3. I ricorrenti fanno infine valere una violazione della cifra 8 della «Dichiarazione», che prevede da parte del giornalista il rispetto della dignità delle persone poiché il resoconto, corredato tra l’altro da una grande fotografia dell’automobile accidentata, avrebbe carattere sensazionalistico. Né lo stile usato, né i contenuti dell’articolo evocano però nel lettore un’immagine scandalistica dell’accaduto. Si tratta piuttosto di una cronaca abbastanza asciutta, in cui non viene espresso alcun giudizio né sulle persone coinvolte né sull’accaduto. Gli articoli apparsi sui giornali romandi citati dai ricorrenti come esempio di sobrietà e correttezza, non fanno menzione del nome e occupano meno spazio. Suscitano quindi nella famiglia un’impressione molto più positiva. Si può comunque notare che, mentre il «Corriere del Ticino» non dà alcuna descrizione d
el veicolo, uno dei giornali portati ad esempio dai ricorrenti ne fa riferimento sia citando la marca sia definendolo bolide, dettagli destinati ad evocare nel lettore, insieme alla didascalia della foto («le choc fut terribile»), un contesto di alta velocità. L’utilizzo della fotografia del veicolo è per altro abbastanza usuale in questo genere di resoconto. Per la famiglia è un elemento shockante che va ad aggiungersi al trauma di vedere pubblicata una notizia che si riteneva privata. Nell’ambito di una cronaca non contestata di un incidente in cui perde la vita qualcuno è però un elemento abituale. Se si prescinde dalla grave violazione della privacy, l’articolo non costituisce una mancanza di rispetto nei confronti della vittima e men che meno della sua dignità.

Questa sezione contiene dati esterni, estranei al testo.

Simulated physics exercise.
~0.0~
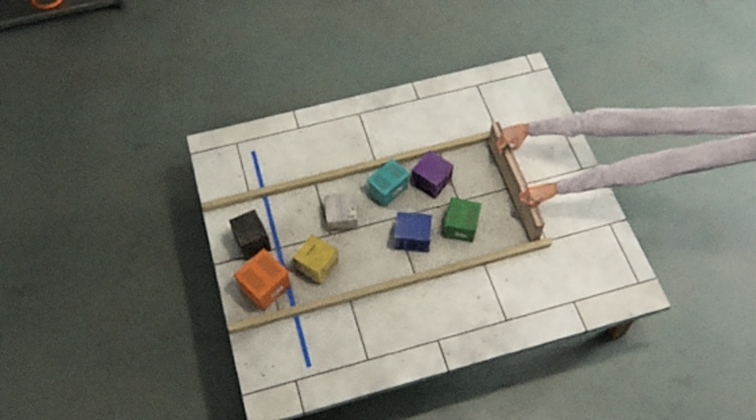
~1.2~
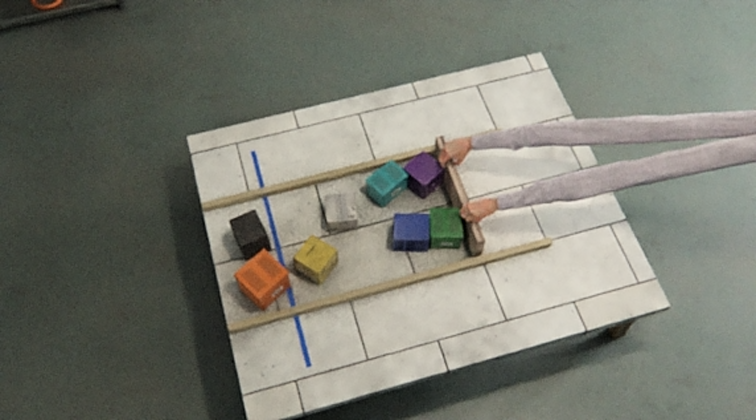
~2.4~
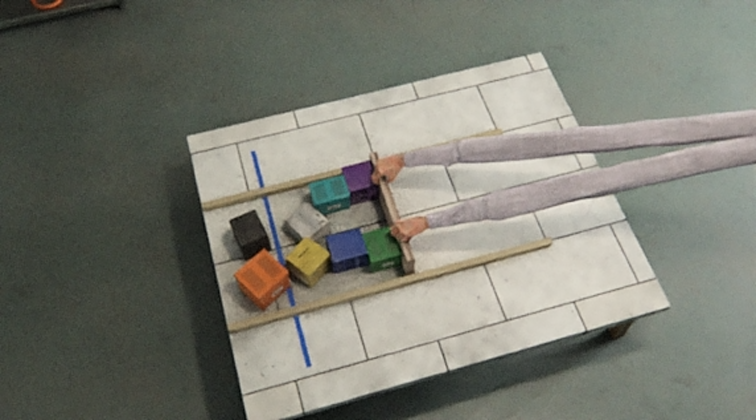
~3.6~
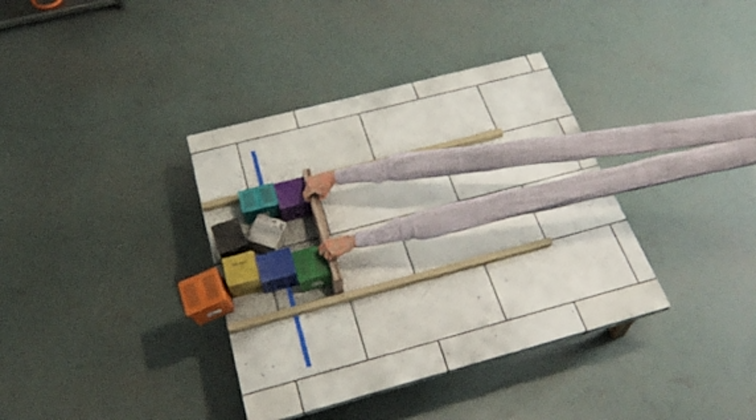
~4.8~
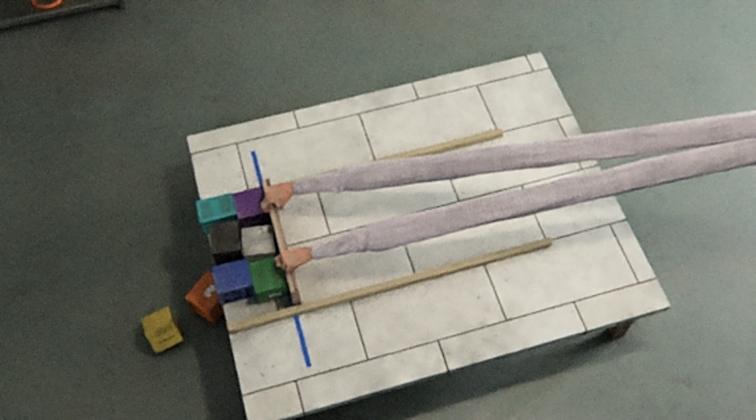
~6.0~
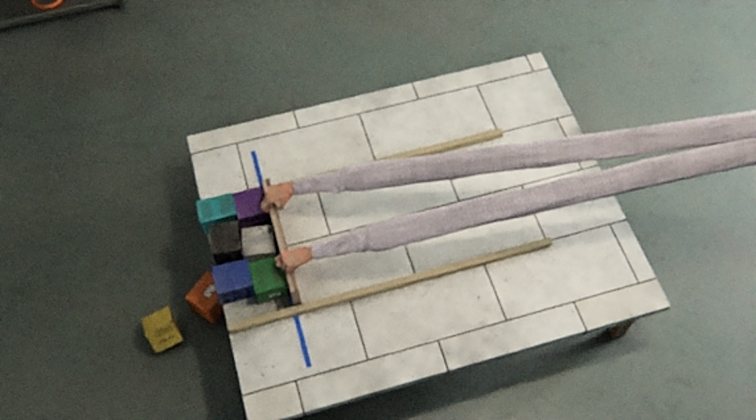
Two hands pushing a plank left along a table, bunching colourful boxes together until yellow and orange ones drop off the end.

Non può quindi essere riconosciuta una violazione della cifra 8 della «Dichiarazione».
III. Conclusioni
1. Il ricorso è parzialmente accolto.
2. Con la pubblicazione dell’articolo «Morto sulla strada a Aigle» nell’edizione del 18 dicembre 2006 il «Corriere del Ticino» ha violato la cifra 7 (rispetto della sfera privata) della «Dichiarazione dei doveri e dei diritti del giornalista».
3. Per il resto il reclamo è respinto.
4. Il «Corriere del Ticino» non ha violato le cifre 1 (Rispetto della verità) e 8 (Dignità delle persone) della «Dichiarazione dei doveri e dei diritti del giornalista».